Someday when you are on an exotic vacation to Mexico or Sri Lanka, get married there, and get the document, which is internationally portable as proof of marriage. Get it out if you ever need to, but otherwise just share it as a happy keepsake.

As a practical matter, you are in a happy gray area, in which you are married or not married, to suit your convenience at the time.

A few notes about bigamy might be useful way down the road:

  1. Bigamy is very easy to commit, just get married and declare that you have never been married before. They can’t and won’t check, unless you were married in the same state.
  2. Bigamy is never prosecuted, unless there is an angry and spiteful plaintiff. The police, in a routine stop for a tail light, will not ask you to prove you are only married to one person, or run your name through all 50 states and every country we have diplomatic relations with to see if there are conflicting spouses.

But the exceptions may be big ones. We were told that my fiancee would need to take the Social Security Administration a certified copy* of our certificate of marriage to change her name. If your town clerk, who I presume is the same person who is going to certify it thinks it’s invalid, you’re going to have a hard time obtaining one. If that matters.

  • This appears to support that.

Well, I don’t think I’ve ever shown anyone the actual form signed by the officiant at my marriage; what they (health insurance, etc.) have wanted to see is a copy of the license issued by the town clerk. So, I think that the OP may well need to get past the town clerk one way or the other.

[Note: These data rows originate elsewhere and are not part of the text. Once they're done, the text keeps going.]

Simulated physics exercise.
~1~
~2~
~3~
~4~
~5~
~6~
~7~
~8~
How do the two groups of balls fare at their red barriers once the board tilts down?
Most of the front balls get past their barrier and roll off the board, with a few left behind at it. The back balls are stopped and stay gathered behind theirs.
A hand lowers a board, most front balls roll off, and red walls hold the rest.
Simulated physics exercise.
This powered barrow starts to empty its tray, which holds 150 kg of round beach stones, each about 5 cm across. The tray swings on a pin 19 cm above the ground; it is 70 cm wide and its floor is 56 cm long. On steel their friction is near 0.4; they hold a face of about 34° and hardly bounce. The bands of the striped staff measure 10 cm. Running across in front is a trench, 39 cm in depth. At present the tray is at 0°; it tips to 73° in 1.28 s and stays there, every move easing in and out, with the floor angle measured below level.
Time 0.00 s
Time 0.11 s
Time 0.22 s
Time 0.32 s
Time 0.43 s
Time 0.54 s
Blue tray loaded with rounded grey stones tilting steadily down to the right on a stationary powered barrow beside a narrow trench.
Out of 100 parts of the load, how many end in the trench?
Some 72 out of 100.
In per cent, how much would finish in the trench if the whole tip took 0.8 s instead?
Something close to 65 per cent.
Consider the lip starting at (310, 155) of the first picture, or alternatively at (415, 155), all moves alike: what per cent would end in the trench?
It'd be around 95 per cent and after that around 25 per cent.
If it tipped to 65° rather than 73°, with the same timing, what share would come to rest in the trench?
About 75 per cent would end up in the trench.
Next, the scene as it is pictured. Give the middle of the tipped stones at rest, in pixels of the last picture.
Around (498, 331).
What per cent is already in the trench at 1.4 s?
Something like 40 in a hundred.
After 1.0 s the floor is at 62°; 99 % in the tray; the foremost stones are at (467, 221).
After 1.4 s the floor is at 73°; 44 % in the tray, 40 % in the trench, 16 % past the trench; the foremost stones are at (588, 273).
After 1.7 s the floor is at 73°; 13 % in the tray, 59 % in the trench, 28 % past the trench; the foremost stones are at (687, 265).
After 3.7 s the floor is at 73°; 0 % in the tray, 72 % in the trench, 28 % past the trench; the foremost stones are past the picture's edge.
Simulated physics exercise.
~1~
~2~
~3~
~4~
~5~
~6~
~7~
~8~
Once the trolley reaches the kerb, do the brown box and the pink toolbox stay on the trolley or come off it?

I’d start by just asking the clerk if there’s any reason they can’t mail you a form, and have you mail the form around to the officiant and witnesses and back to the clerk. Assuming there’s no particular hurry in getting the marriage registered, that is.

Otherwise, just go down to the local Justice of the Peace and do a quickie civil marriage. You won’t even have to tell your parents that the ceremony they saw was (legally) a sham!

So don’t change her name. My wife never changed hers, still goes by her previous name. Never had a problem in more than 20 years… She once got a library card, and when we went to the library together, the librarian called me “Mr. Hername”. Not a big deal.

My understanding of the OP is that he got a “certified” copy, but was later told that it was invalid. So his original “certified” copy is valid.

Something not unlike this happened to a friend of mine (the officiant and witnesses signed the license at the end of the reception when they were very, very drunk and could barely hold pens much less manage to sign on the correct lines)

Years later when she needed proof of marriage for something or other, she found out that according to the state, she wasn’t technically married. They had a lot of paperwork to fill out but didn’t need a new ceremony.